Virgin Megastores has launched an e-commerce site that carries books, music, videos and games. With 300,000 music titles, extensive video offerings and a small book menu that it plans to enlarge, the site (www.virginmega.com) hopes to compete with established cyberretailers such as Amazon. com, Virgin e-commerce president Glen Ward told PW.

Although Ward acknowledged that his company started later than many bricks-and-mortar competitors, he believes that with Virgin's devoted customer base, cross-promotion and, eventually, in-store kiosks, any lost ground will be recovered.

At the moment, book selections on Virgin are paltry (it will initially offer only about 1000 titles). But that should soon change. "Just as we carry everything from jazz to Japanese pop in our music department, we hope to offer book titles right across the board," Ward said. He added that the number will greatly exceed the book titles available in Virgin's physical megastores.

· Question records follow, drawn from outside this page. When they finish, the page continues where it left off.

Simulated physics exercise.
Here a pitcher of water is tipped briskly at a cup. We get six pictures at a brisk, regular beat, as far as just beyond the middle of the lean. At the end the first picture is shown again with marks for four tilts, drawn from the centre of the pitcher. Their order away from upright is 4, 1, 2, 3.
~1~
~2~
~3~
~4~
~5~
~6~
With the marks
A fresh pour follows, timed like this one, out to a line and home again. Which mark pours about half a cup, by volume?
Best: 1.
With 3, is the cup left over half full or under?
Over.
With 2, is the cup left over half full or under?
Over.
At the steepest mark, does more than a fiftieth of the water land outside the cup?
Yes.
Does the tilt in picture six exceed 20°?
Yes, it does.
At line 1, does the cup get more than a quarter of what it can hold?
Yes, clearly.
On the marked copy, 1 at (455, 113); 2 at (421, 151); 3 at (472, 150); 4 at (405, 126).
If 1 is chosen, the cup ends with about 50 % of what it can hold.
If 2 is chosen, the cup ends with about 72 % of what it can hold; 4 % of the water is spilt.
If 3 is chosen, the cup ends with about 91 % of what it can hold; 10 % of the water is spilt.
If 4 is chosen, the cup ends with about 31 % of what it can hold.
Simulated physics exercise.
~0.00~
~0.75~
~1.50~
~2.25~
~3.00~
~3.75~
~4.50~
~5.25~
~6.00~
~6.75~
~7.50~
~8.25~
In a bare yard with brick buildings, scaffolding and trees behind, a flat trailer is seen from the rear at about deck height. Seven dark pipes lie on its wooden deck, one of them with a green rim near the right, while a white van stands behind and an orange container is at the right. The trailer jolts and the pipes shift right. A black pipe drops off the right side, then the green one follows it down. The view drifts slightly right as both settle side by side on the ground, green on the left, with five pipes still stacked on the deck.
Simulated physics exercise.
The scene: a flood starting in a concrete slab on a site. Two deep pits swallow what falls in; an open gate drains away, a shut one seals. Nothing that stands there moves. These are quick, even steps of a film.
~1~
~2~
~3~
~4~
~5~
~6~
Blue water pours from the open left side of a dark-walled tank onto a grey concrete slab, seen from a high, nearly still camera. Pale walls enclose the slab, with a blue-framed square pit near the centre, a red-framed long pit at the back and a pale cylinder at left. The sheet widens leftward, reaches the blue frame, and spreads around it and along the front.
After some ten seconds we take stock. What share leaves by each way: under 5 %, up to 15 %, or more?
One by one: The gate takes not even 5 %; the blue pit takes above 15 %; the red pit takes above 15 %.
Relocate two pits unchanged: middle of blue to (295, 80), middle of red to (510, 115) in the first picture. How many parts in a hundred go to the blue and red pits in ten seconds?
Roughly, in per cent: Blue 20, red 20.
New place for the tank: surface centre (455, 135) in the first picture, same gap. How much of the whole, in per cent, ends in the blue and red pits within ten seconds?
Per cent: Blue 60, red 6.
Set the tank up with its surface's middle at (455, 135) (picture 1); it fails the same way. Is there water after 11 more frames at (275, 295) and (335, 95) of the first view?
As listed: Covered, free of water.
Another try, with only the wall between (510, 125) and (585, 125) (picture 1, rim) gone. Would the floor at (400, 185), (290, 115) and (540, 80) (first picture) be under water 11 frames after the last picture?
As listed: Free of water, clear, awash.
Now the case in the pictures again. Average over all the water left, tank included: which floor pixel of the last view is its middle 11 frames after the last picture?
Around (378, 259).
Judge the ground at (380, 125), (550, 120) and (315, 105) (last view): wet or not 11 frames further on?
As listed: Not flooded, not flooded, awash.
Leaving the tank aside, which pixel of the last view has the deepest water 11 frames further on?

Currently geared to the U.S. market, the site will turn its attention to the U.K., Europe and Japan by the end of 1999. "The timing is fine in America, but in the rest of the world we can really be in the vanguard," Ward noted. As for distribution, the company will use Valley, a Sacramento, Calif., music wholesaler, which will also help fulfill book orders -- at least in the beginning.

Virgin Books, meanwhile, has some e-commerce visions of its own. The publishing imprint is working on a site that will sell "about 500" of its titles in the U.K., according to site head Mark Bennett.

The imprint, distributed to the American trade by London Bridge, specializes in pop-culture biographies and encyclopedias.